Natural rights are unalienable rights, that is, those that are not dependent on the laws or customs of any particular culture or government, and therefore universal and inalienable (i.e., rights that cannot be repealed or restrained by human laws).
These absolute rights of individuals may be resolved into the right of personal security, the right of personal liberty, and the right to acquire and enjoy property. These rights are declared to be natural, inherent, and unalienable.
Atchison & N. R. Co. v. Baty, 6 Neb. 37, 40, 29 Am. Rep. 356
By the “absolute rights” of individuals is meant those which are so in their primary and strictest sense, such as would belong to their persons merely in a state of nature, and which every man is entitled to enjoy, whether out of society or in it. The rights of personal security, of personal liberty, and private property do not depend upon the Constitution for their existence. They existed before the Constitution was made, or the government was organized. These are what are termed the “absolute rights” of individuals, which belong to them independently of all government, and which all governments which derive their power from the consent of the governed were instituted to protect.
People v. Berberrich (N. Y.) 20 Barb. 224, 229; McCartee v. Orphan Asylum Soc. (N. Y.) 9 Cow. 437, 511, 513, 18 Am. Dec. 516; People v. Toynbee (N. Y.) 2 Parker, Cr. R. 329, 369, 370 (quoting 1 Bl. Comm. 123)

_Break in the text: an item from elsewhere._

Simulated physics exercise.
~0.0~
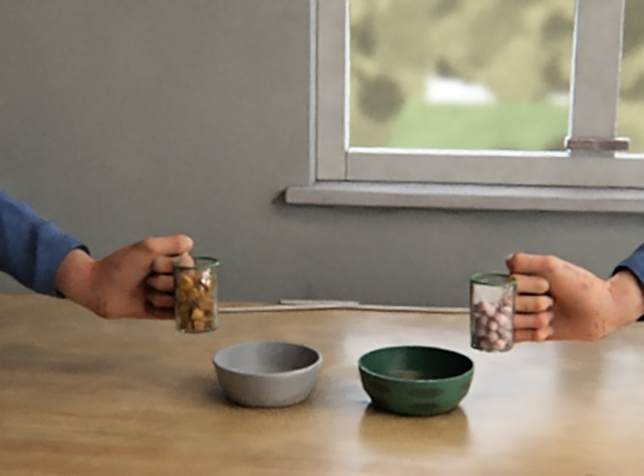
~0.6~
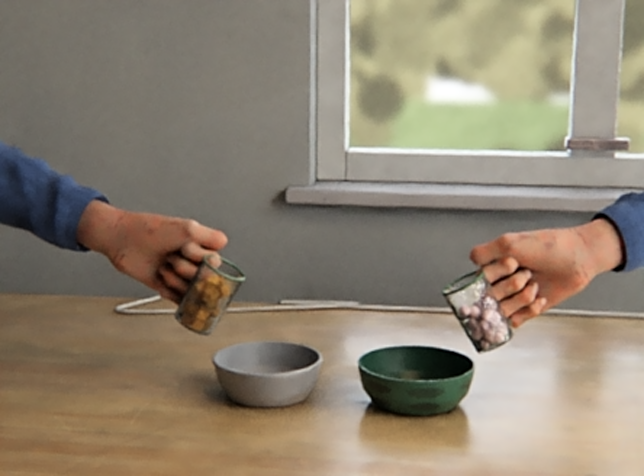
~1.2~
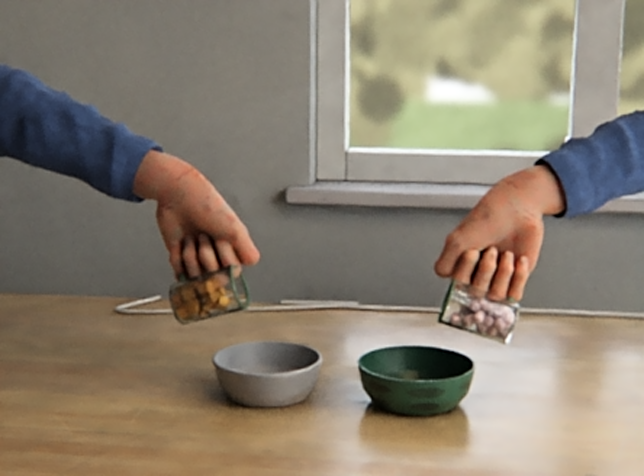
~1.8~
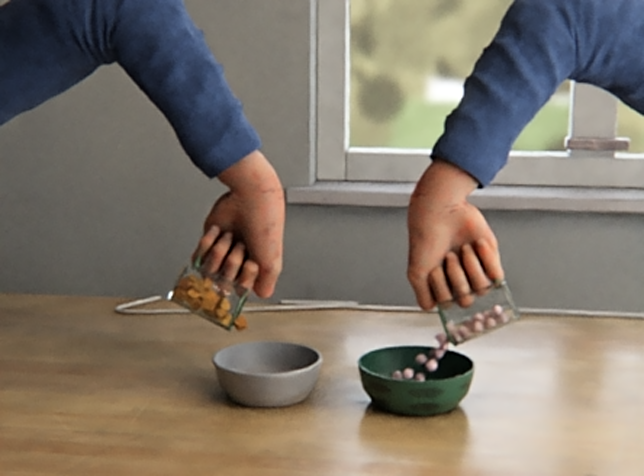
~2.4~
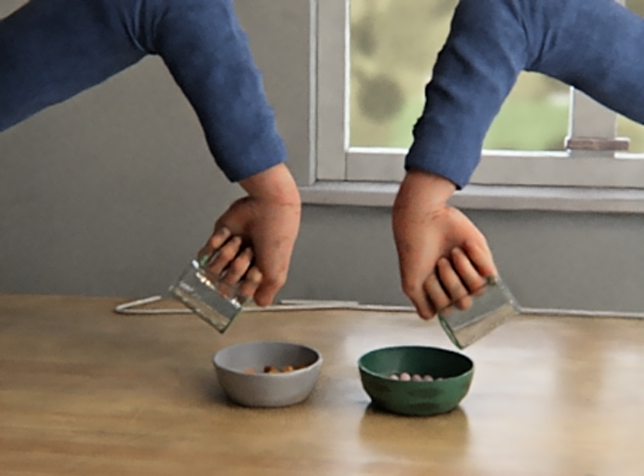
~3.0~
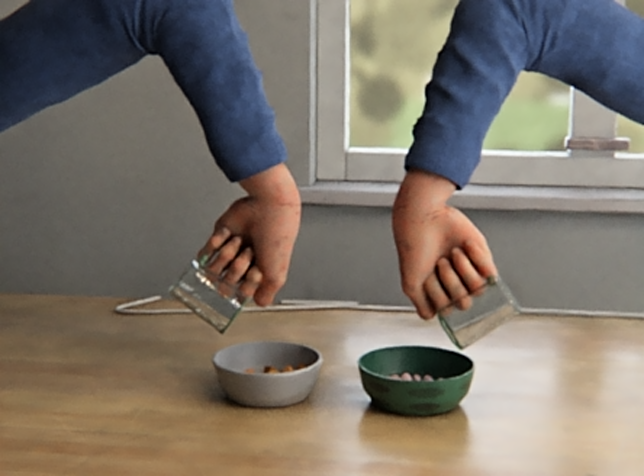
A wooden table stands before a grey wall with a window at the upper right, seen from the front by a still camera. Two blue-sleeved arms hold clear cups, the left filled with golden-brown pieces above a grey bowl, the right with pale pinkish balls above a green bowl. The hands move inward and tip the cups onto their sides. The pale balls begin tumbling into the green bowl slightly ahead of the brown pieces, which then drop into the grey one. Both emptied cups stay tilted overhead, with everything resting inside the bowls and nothing spilled.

According to thelawdictionary.org, constitutional liberty or freedom is defined as follows:
“Such freedom as is enjoyed by the citizens of a country or state under the protection of its constitution, the aggregate of those personal, civil, and political rights of the individual which are guaranteed by the constitution and secured against invasion by the government or any of its agencies.”
People v. Hurlbut, 24 Mich. IOC. Am. Rep. 103
uslegal.com defines personal liberty as follows:
“Personal liberty is the liberty of an individual to behave as one pleases except for those restraints imposed by laws and codes of conduct of the society in which one lives to safeguard the physical, moral, political, and economic welfare of others.”